En su libro, lo vemos muerto en
vida en una casa oscura, abatido por el dolor, la soledad y el silencio, en
un invierno que no cesa y que ahuyenta todo vestigio de luz, sonido y color. Sin
embargo, con el paso de los días y los meses, la presencia cercana de Anna –la madre de Fabius- y de Julia va
matizando ese dolor extremo y esas sombras cargadas de penumbra, para irse adaptando lentamente a un cambio. No será fácil para él, pero empezará a oír los cantos de los mirlos, a
ver las flores amarillas y los manzanos en flor, y a sentir la fragancia de las
lilas y la exuberancia de las frutas. Empezará también su corazón a latir aceleradamente
por el reencuentro con Anna y es que siente que han llegado los atardeceres de
verano. El paso del tiempo se ha empeñado en eclipsar los dolores y cubrirlos
con su propia sombra. Descubre de nuevo el valor de la vida que parece soportable, a
pesar de que no cesa ese dolor que siempre será eterno.
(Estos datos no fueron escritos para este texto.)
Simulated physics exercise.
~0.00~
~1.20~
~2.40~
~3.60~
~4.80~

Han pasado diez años y solo ahora
Wolfgang Herman escribe esta obra, cuando su tristeza es más llevadera porque el
frío interno empieza a desaparecer y es más soportable la realidad. Al fin tiene las armas para plasmarla y
compartirla con sus lectores. Y lo hace de una manera pausada, profunda y poética.
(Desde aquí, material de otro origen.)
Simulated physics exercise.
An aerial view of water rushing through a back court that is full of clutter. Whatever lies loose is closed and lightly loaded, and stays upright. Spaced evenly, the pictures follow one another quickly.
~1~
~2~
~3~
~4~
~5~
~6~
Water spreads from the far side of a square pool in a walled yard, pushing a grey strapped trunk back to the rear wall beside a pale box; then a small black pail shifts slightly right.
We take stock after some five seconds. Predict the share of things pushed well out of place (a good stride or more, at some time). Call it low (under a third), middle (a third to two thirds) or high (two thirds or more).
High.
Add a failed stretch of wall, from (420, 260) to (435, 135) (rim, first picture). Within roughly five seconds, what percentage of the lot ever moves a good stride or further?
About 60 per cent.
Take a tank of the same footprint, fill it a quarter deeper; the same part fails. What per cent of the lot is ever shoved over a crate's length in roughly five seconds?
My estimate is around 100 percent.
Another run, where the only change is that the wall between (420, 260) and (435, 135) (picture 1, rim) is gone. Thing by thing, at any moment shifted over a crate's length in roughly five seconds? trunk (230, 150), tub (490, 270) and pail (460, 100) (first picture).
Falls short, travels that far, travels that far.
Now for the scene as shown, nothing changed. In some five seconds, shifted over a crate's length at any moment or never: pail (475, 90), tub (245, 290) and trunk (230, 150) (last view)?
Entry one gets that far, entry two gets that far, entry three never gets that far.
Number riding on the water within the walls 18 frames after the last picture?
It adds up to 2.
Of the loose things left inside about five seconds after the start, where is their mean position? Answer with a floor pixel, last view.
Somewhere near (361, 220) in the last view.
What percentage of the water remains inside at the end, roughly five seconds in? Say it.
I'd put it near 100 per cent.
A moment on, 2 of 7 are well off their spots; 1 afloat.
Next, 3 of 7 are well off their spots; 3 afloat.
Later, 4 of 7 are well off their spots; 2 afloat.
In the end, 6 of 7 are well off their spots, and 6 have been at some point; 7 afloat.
Emplea para ello el lenguaje del amor hacia su hijo perdido, dándole una
belleza desgarradora a los 25 fragmentos que ocupan las 106 páginas de esta corta novela. LVV
“Vivimos momentos profundos, tristes y desgarradores, como si recuperáramos una vida entera.
En efecto, la muerte de Fabius fue también el fin de un largo titubeo entre Ana y yo.
El lazo que se había roto con su muerte nos unía ahora más estrechamente,
pues mirába juntos el abismo de los años”.